In many cases, it is actually the smaller accidental landlords that are being forced to relinquish their properties due to the red tape and financial constraints currently being seen in the market. Many of these homes are then being snapped up by professional landlords, which only serves to reduce the options for FTBs even further by creating a greater supply for investors.
If we are to truly help FTBs in their bid to get onto the property ladder, then the government needs to stop demonizing landlords and realise that there has to be some level of respite given to help them tackle the pressures they are facing and prevent them from exiting the market.
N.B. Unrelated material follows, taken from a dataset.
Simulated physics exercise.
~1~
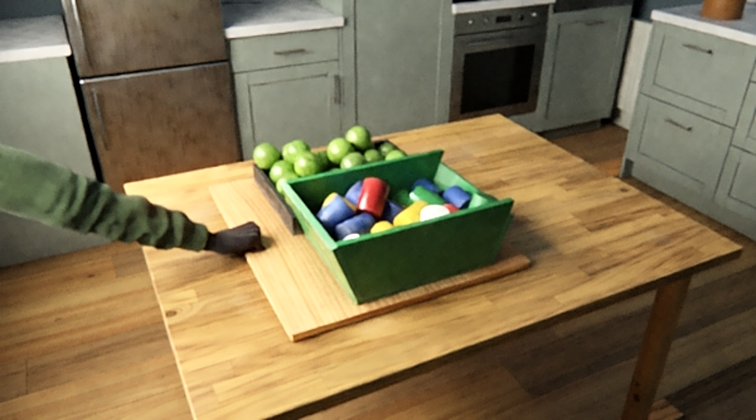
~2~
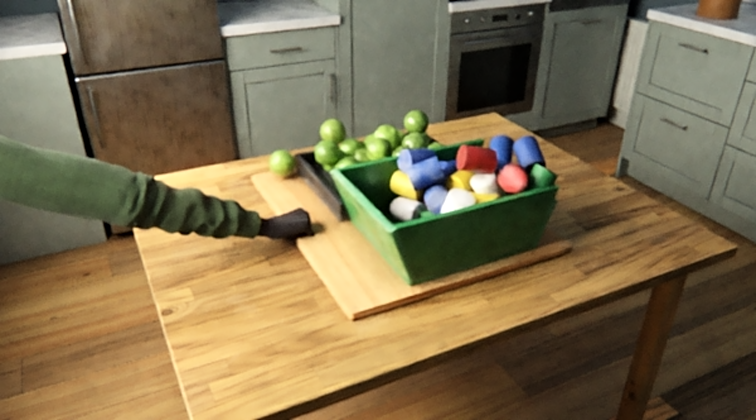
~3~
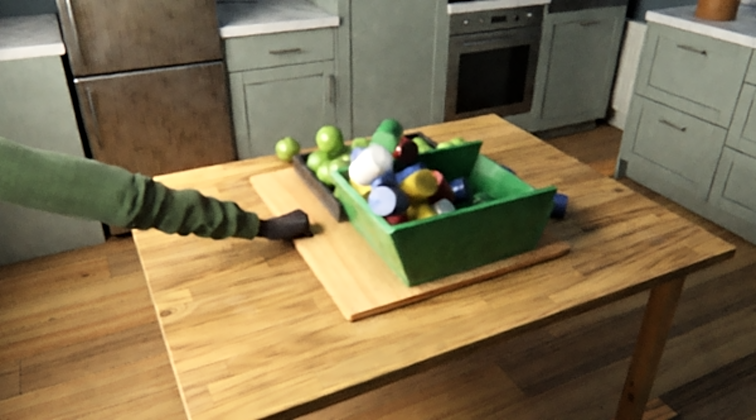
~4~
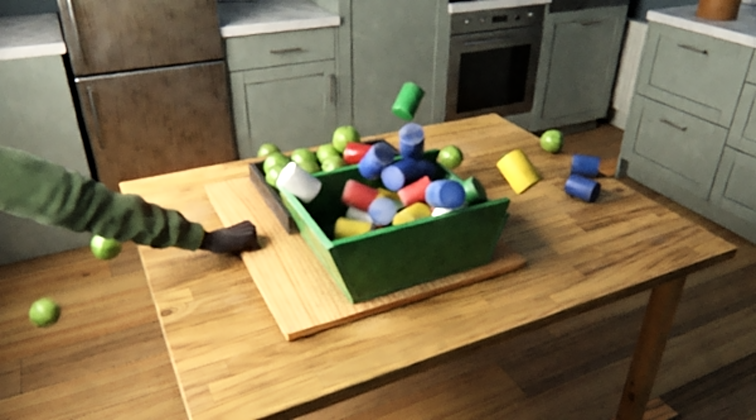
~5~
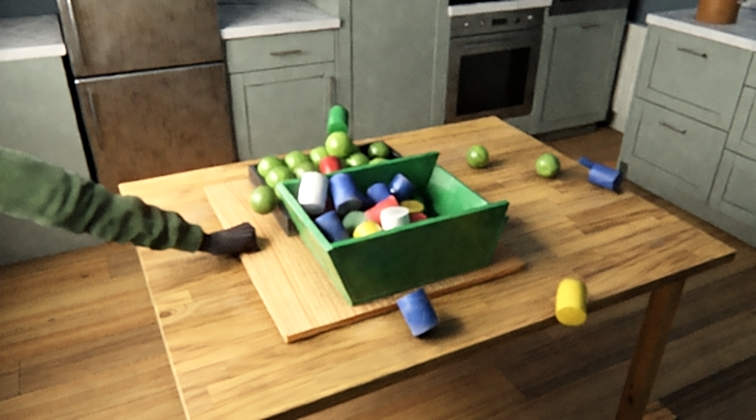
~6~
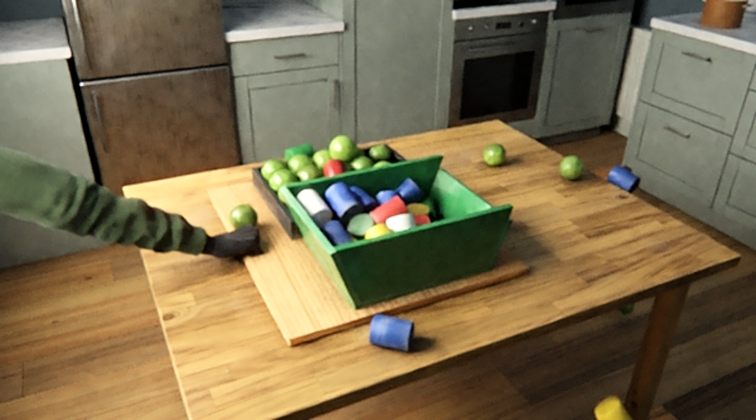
In a kitchen, a gloved hand jerked a board right and back left across a wooden table, jolting a black tub of green apples and a green tub of colourful jars until several spilled, leaving some scattered on the tabletop while a yellow jar fell off.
The recent flurry of activity from lenders re-entering the market with increasingly attractive deals has helped to alleviate some of the current affordability constraints faced by landlords, but more needs to be done by the government to drive up rental stock, either through short-term policies to help landlords ride out the current affordability squeeze or through effective housing policy and the creation of new homes.
The government needs to act fast to ensure that the short supply of homes for rent does not dwindle even further, as it is only by increasing supply to meet demand can we drive down rental values, help address the affordability crisis in the UK’s housing market and present aspirational FTBs with more opportunities to buy their first home.